町田康/権現の踊り子

大分前から友人に借りてたの、やっと読了。
短編集で、「鶴の壺」、「矢細君のストーン」、「工夫の減さん」、「権現の踊り子」、「ふくみ笑い」、「逆水戸」収録。
  
これまで読んだ小説は「夫婦茶碗」と「人間の屑」だけで(あとは詩集)、こないだ映画で「けものがれ俺らの猿と」を観て、「夫婦茶碗」や「人間の屑」と比べるとあまりのワケ判らない展開に、これ文章でどうやって書いたんだろと思ってたのであるが、この短編集を読んで、大体のところは想像がついた(とか偉そうに)。どの話も有り得ない展開目白押し。
基本的に、「普通に理解しがたいものをありがたがって自分なりの解釈を試みようとするがある時点でその恥ずかしさに気付き理解しがたいものからは目をそらす」という人間であるわしからすると、彼の小説の主眼は、溢れる個性的な日本語の使い方と、たまにあるくだらない笑い、ということになる。
が、「ふくみ笑い」だけは、最後になって作者の言いたいことがまともに理解でき、従って、わしが一番好きなのはこの話である。最後に出てくる「紐のようなもの」の実体が何かきちんと説明されていたのも天晴れだが、前半において、主人公が、「自分以外の人間総てが結託して自分をバカにしている」との被害妄想(まあ最終的には被害妄想ではないのだけれども)を持っているのが単純に笑えてよかった。
  
町田康の文章全般に言えることだが、「音楽やってる人だから文章に小気味いいリズム感がある」と友人がゆうていて、賛成。

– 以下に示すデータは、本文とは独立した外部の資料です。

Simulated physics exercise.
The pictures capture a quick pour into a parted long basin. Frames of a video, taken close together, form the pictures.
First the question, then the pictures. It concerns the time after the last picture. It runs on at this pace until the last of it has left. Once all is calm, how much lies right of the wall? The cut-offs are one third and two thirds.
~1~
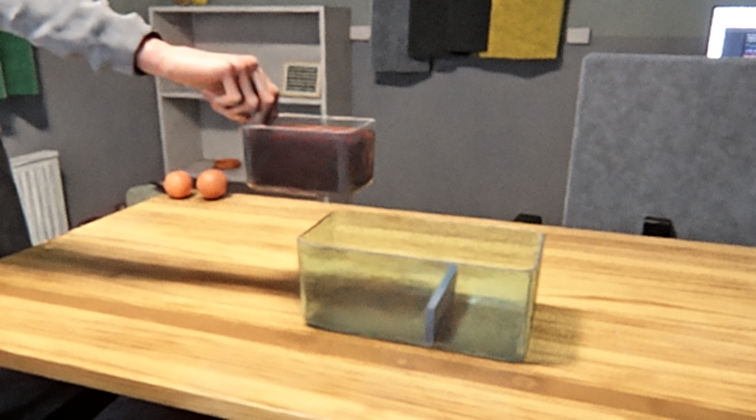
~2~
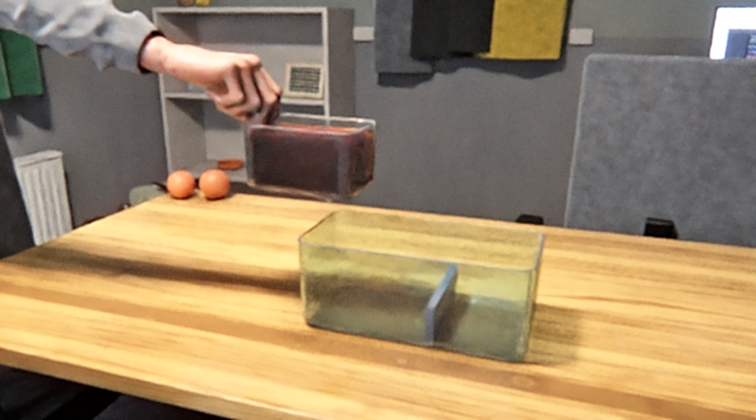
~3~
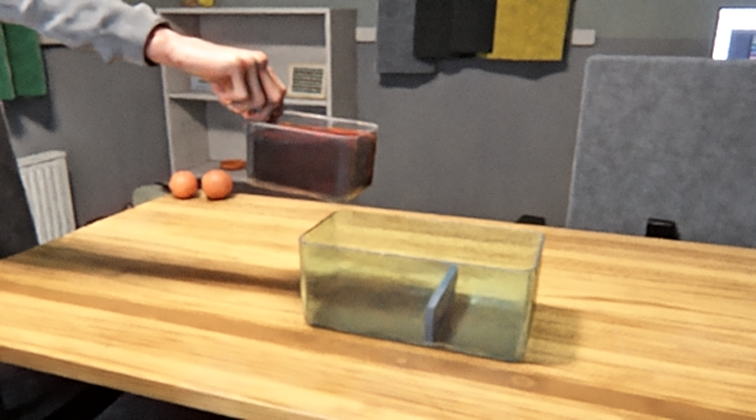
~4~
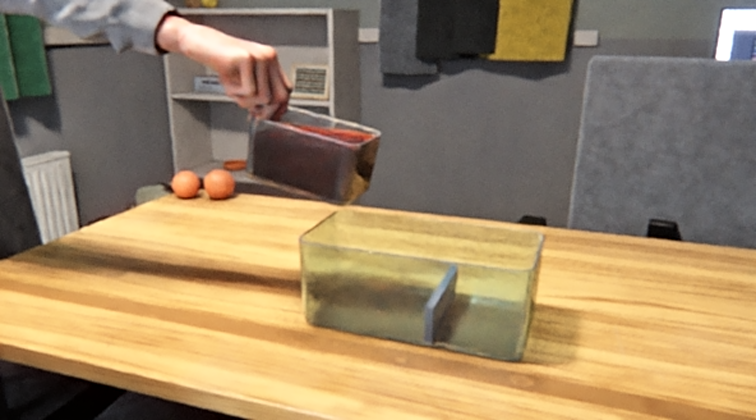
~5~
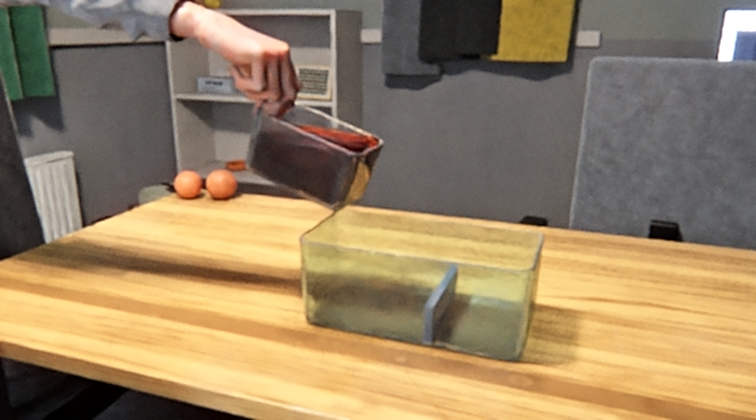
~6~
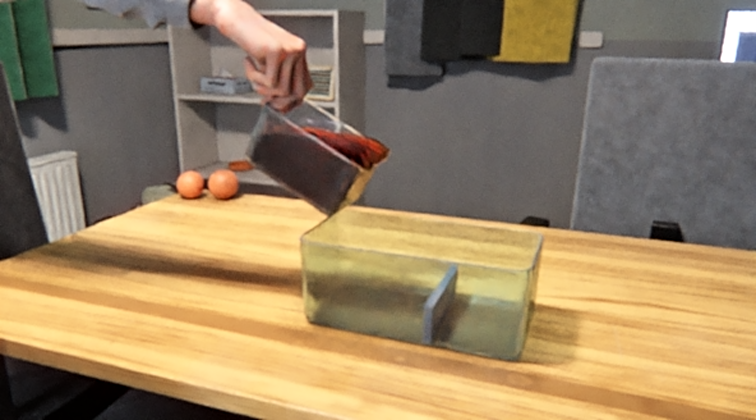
Smaller than a third.
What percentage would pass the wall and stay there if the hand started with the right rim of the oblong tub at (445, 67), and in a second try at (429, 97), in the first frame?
You'd get 75 percent from the first and 70 percent from the second.
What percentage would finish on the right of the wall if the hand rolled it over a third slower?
Result: Roughly 5 %.
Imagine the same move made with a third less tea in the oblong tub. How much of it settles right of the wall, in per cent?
It works out near 5 percent.
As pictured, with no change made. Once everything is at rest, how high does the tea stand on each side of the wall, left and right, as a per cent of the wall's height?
Left side roughly 80, right side roughly 10.
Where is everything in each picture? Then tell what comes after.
In the first frame, it leans 0°; its right rim is at (364, 128); the tea meets the walls at (262, 129) and (365, 135); the long basin's rim runs from (316, 226) to (541, 252); the wall's top is at (442, 288).
In the second frame, it leans 1°; its right rim is at (366, 129); the tea meets the walls at (264, 129) and (366, 136).
In the third frame, it leans 5°; its right rim is at (368, 134); the tea meets the walls at (266, 128) and (367, 138).
In the fourth frame, it leans 11°; its right rim is at (370, 141); the tea meets the walls at (269, 127) and (370, 140).
In the fifth frame, it leans 19°; its right rim is at (372, 150); the tea meets the walls at (270, 130) and (374, 146); 1 per cent is over the edge.
In the sixth frame, it leans 29°; its right rim is at (373, 161); the tea meets the walls at (269, 133) and (373, 154); 5 per cent is over the edge.
A moment on, the oblong tub is tipped on its side and 36 per cent is still to pour, 35 is left of the wall and 0 right of it.
Next, the oblong tub is tipped on its side and 11 per cent is still to pour, 81 is left of the wall and 1 right of it.
Then the oblong tub is tipped on its side and 4 per cent is still to pour, 82 is left of the wall and 9 right of it.
Later the oblong tub is tipped on its side and 2 per cent is still to pour, 86 is left of the wall and 9 right of it.
Finally, 87 per cent lies left of the wall, 9 right of it and 4 outside.
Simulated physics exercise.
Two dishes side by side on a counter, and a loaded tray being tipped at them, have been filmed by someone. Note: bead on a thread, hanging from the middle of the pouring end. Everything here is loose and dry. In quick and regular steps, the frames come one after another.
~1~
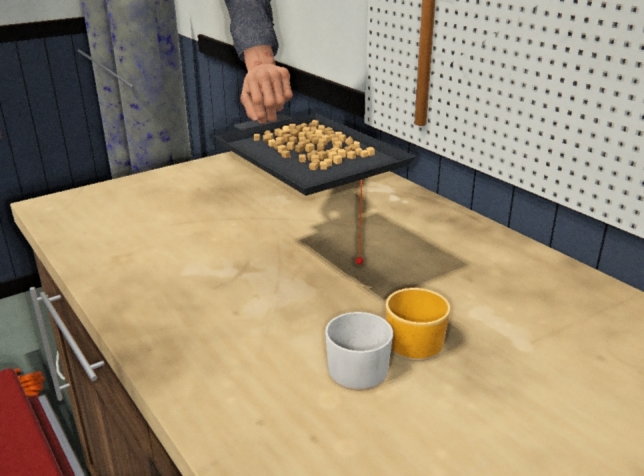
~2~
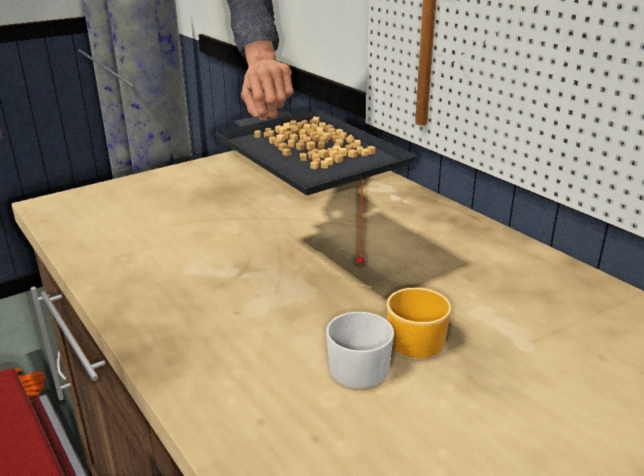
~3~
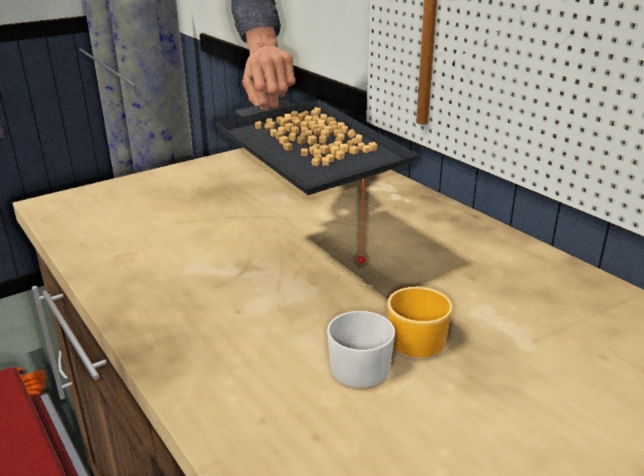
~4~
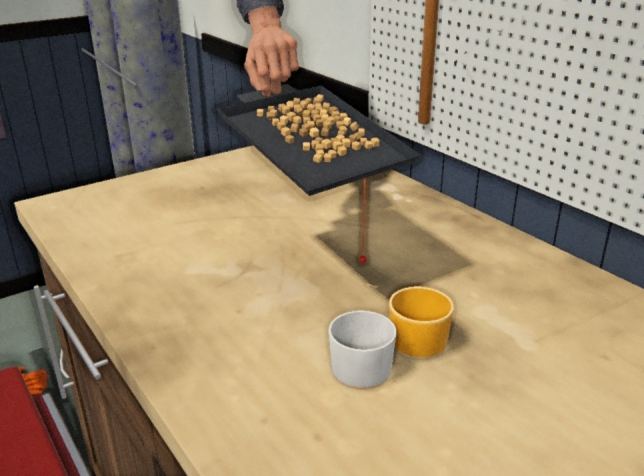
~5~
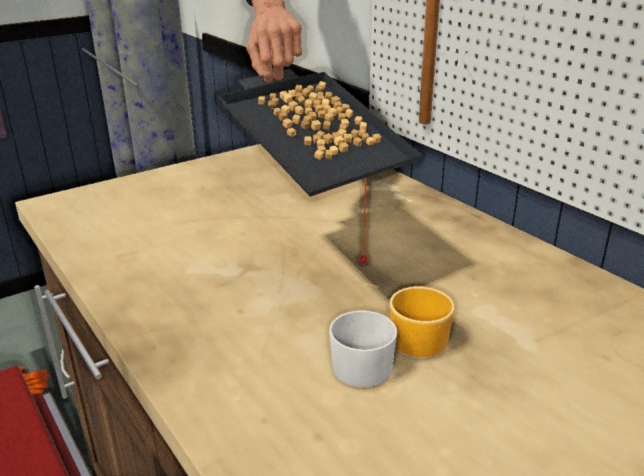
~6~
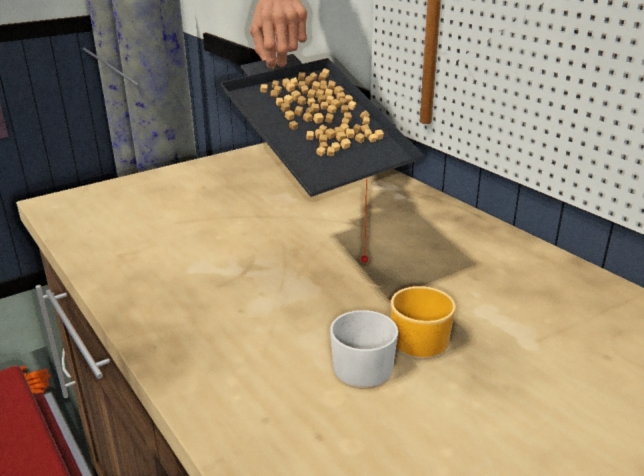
On a wooden counter, a hand held a dark tray of small wooden cubes behind a white cup and a yellow one, then raised its back end, tilting the tray steadily toward them.
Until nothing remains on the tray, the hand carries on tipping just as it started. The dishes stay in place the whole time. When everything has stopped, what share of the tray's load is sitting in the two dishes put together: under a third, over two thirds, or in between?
The catch is going to be poor, below a third of the load.
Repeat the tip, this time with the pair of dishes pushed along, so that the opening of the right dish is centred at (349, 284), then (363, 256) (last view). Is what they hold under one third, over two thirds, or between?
On the first try the answer is under a third, and on the second it is less than a third.
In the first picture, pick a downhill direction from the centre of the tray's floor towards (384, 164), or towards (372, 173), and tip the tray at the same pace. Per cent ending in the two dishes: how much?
You'd see roughly 0 per cent the first time and 0 per cent the second.
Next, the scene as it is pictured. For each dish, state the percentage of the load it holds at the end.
The share is 0 per cent in the left dish and 10 per cent in the right dish.
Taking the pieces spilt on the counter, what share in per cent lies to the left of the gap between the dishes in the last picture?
That would be roughly 70 per cent.
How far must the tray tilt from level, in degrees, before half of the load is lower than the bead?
It is at around 85 degrees.
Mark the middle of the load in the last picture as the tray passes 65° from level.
(367, 182).
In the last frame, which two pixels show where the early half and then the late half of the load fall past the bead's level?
(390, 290) first, (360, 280) later.
Soon after the last picture, tray tipped steeply; about half on the tray; about half in the air.
A little later, tray tipped past a quarter turn; a stray few in the left dish; a small part in the right dish; most outside both; a small part in the air.
Later still, tray tipped past a quarter turn; a stray few in the left dish; a small part in the right dish; most outside both.
At rest, tray tipped past a quarter turn; a stray few in the left dish; a small part in the right dish; most outside both.
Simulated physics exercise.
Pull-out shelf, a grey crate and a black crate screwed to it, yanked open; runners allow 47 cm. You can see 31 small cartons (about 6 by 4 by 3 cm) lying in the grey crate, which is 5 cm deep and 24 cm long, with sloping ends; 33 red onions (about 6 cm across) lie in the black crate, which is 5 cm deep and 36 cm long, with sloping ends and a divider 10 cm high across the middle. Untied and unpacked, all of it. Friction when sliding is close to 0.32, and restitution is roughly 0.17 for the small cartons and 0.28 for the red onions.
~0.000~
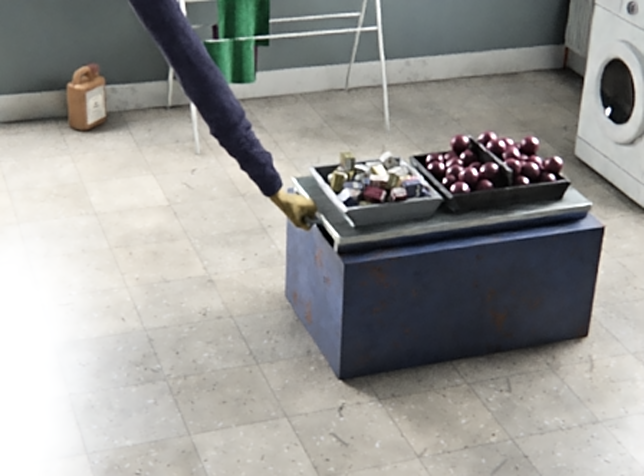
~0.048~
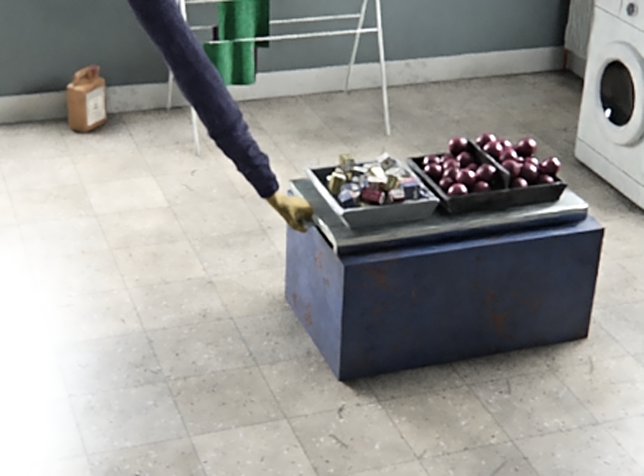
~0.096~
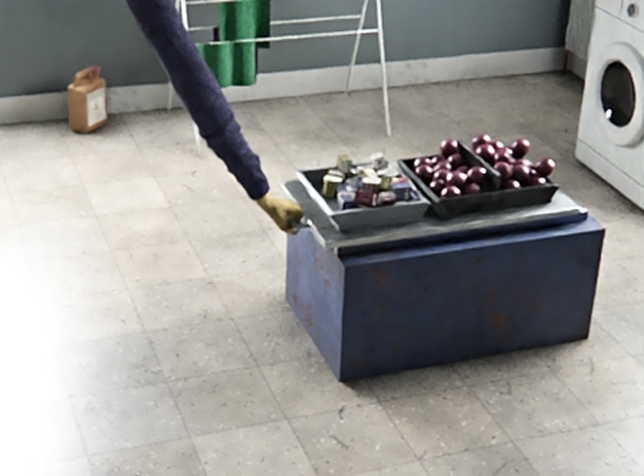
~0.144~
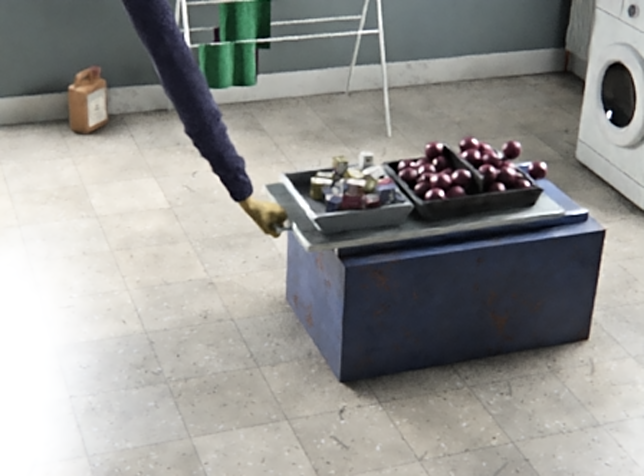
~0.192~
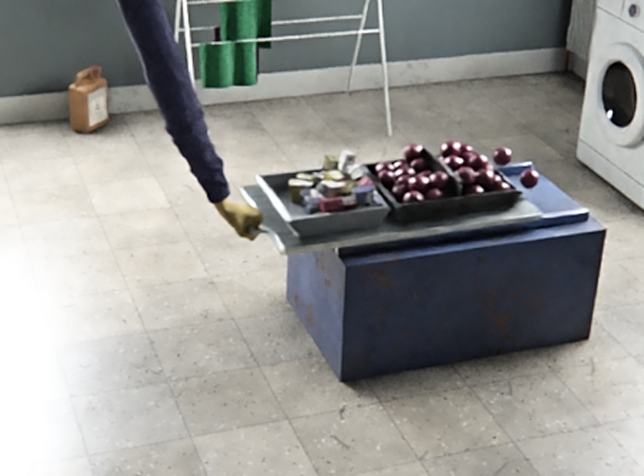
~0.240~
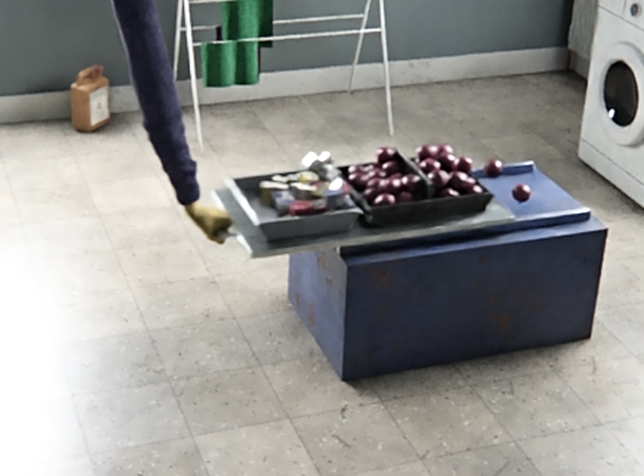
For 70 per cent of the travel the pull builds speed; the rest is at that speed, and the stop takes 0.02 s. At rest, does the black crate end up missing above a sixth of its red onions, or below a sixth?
Above a sixth.
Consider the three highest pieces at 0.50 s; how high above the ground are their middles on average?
On average they sit about 70 cm high.
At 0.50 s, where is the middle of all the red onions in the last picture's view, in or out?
The middle is around (372, 186).
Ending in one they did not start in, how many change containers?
I'd estimate close to 0.
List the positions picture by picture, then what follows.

各言葉の意味とか、隠されたテーマとか、そういうのを考えてると果てしなく恐ろしいことになるので、単語の音価のみとか、用法の妙とか、「普通そんなふうに言わんだろ」ってとこしか考えない。例えば、「鶴の壺」なんかだと、主人公のPCが壊れて印刷ができなくなったとき、「印刷が中断せられました」というメッセージが出て、ってくだりがあるんだが、「中断」はいいとしても「せられました」はどうよとか、わしはそんなとこが好きなのであった。